Ich wünsche mir, dass alles wieder ein bisschen einfacher wird. Dass wir aufhören, immer komplexere und kompliziertere Prozesse zu entwickeln, die wir dann nur mit einer noch komplexeren und komplizierteren Software wieder in den Griff bekommen können, deren Überwachung wiederum in einem umfassenden Prozesshandbuch beschrieben werden muss.

Ich wünsche mir, dass wir das mit der Nachhaltigkeit jetzt wirklich mal ernst nehmen. Und uns nicht nur damit befassen, wie wir ein bisschen klimaneutraler werden sondern uns auch ernsthaft die Frage stellen, ob all das was wir tun, die Menschheit wirklich braucht und die Welt zu einem besseren Ort macht.

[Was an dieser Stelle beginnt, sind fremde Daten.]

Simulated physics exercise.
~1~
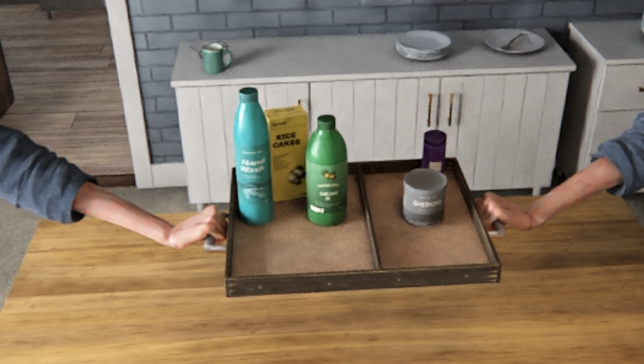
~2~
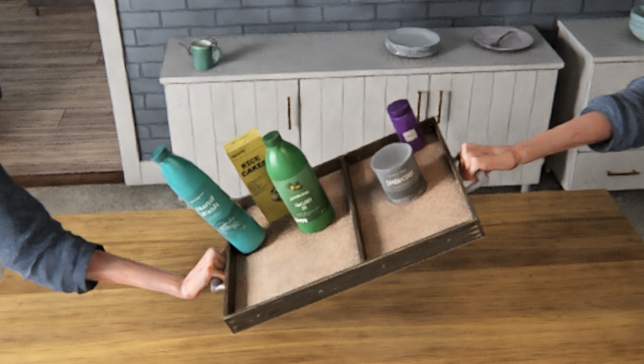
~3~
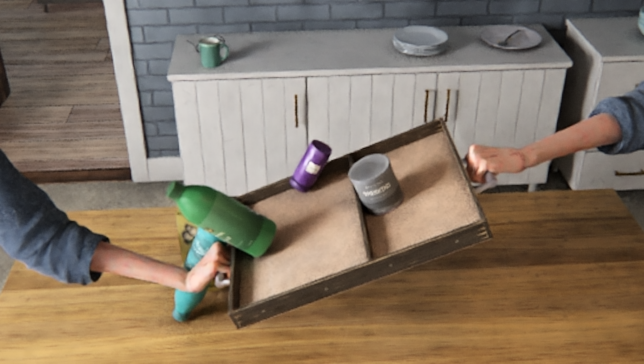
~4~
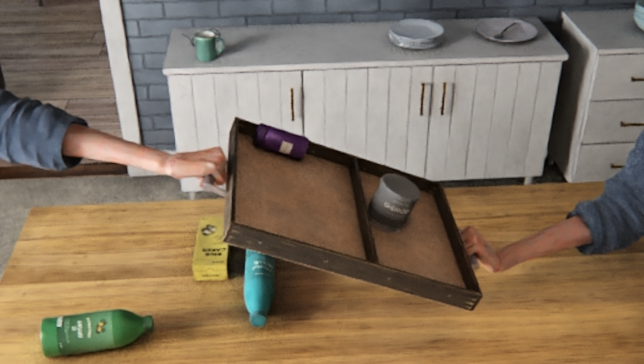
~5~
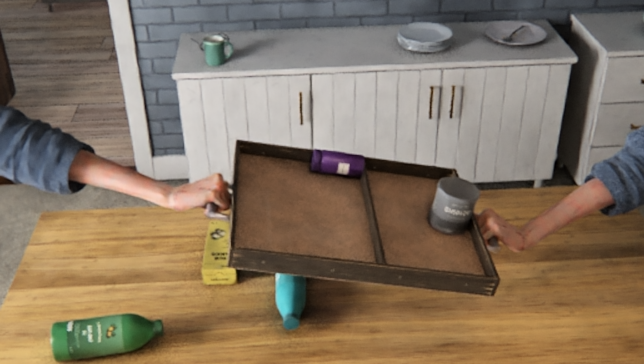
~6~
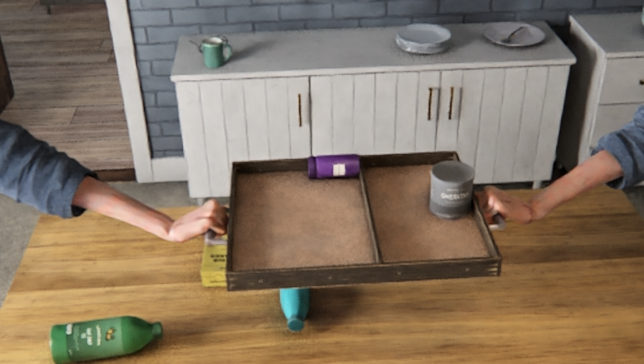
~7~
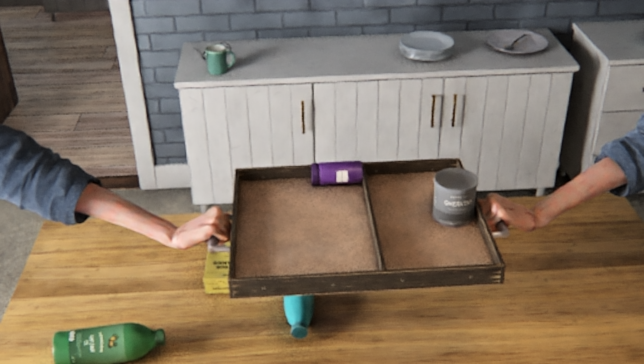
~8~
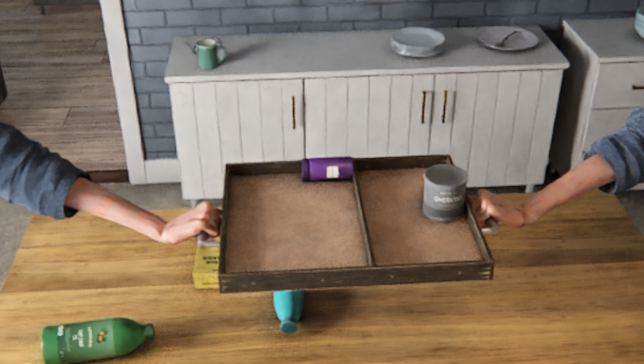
In a kitchen, two hands tilt a tray left, then right, spilling three of five items.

Ich wünsche mir, dass wir weniger Aufmerksamkeit auf das ständige Planen verwenden, das Messen und Kontrollieren. Dass wir Entscheidungen spontaner und auch mal „aus dem Bauch heraus“ treffen. Und wieder mehr auf den Kunden schauen als nur auf die Sollzahlen.

Und ich wünsche mir mehr Zeit und Gelegenheit zum Feiern. Wenn wir uns schon so hohe Ziele setzen, dann müssen wir das auch gebührend würdigen können. Eine Woche lang. An einem schönen Ort. Und mit allen die mitgeholfen haben, diese Ziele zu erreichen.